Doch – und dies ist eine Frage, der sich wohl viele der Studenten regelmäßig aussetzen müssen –, was macht man in Spanien mit einem Abschluss in Germanistik? Die logisch erscheinende Antwort „Lehrer sein“ liegt in der Realität gar nicht so nah, zumindest wenn damit die verbeamtete Lehrperson an staatlichen Schulen gemeint ist. In Spanien kommen nur 2,1 Prozent der Schüler während ihrer Schullaufbahn mit Deutsch in Kontakt, Nachwuchspersonal wird nicht dringend benötigt. Anders sieht die Situation an den staatlichen Sprachschulen aus, bei denen Deutsch an dritter Stelle der unterrichteten Fremdsprachen liegt. Auch an den Privatschulen, die immer mehr Deutsch anbieten, haben die Absolventen gute Aussichten auf eine Anstellung. „Zum Teil wird unsere Fakultät sogar mit der Bitte um Nachwuchslehrer kontaktiert“, erzählt Gimber. Kritisch sei hier natürlich das Gehalt zu sehen, das mit dem Beamtenstatus nicht zu vergleichen sei.

In Deutschland boomt der Spanischunterricht – in diesem Bereich tun sich viele Arbeitsmöglichkeiten für die Germanistikabsolventen auf.
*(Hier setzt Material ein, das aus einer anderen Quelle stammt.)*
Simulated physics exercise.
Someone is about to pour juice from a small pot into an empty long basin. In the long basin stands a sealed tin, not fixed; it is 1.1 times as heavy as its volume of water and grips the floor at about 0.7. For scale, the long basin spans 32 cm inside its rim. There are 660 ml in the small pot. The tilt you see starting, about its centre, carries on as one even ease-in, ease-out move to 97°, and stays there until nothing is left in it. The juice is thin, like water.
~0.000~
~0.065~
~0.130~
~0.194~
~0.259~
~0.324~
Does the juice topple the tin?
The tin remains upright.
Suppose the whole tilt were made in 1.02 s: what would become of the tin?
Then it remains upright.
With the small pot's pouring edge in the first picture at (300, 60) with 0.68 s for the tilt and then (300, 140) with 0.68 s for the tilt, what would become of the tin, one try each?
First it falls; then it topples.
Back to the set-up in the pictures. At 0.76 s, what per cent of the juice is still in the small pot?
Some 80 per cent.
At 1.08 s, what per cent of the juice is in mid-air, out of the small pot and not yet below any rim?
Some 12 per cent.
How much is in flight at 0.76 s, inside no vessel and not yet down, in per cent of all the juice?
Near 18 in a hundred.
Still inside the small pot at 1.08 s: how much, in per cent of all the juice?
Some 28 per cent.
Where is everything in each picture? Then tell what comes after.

Regelmäßig schickt die Abteilung Lektoren nach Münster und Bamberg, wo sie zunächst für ein Jahr beschäftigt sind. Vor Ort ergeben sich oft neue Kontakte und Chancen. Doch kann man in Spanien mit einem Abschluss in Germanistik auch auf anderem – einem zugegebenermaßen eher unkonventionellen – Wege Karriere machen. So ist einer von Gimbers Absolventen inzwischen erfolgreicher Filialleiter bei Lidl.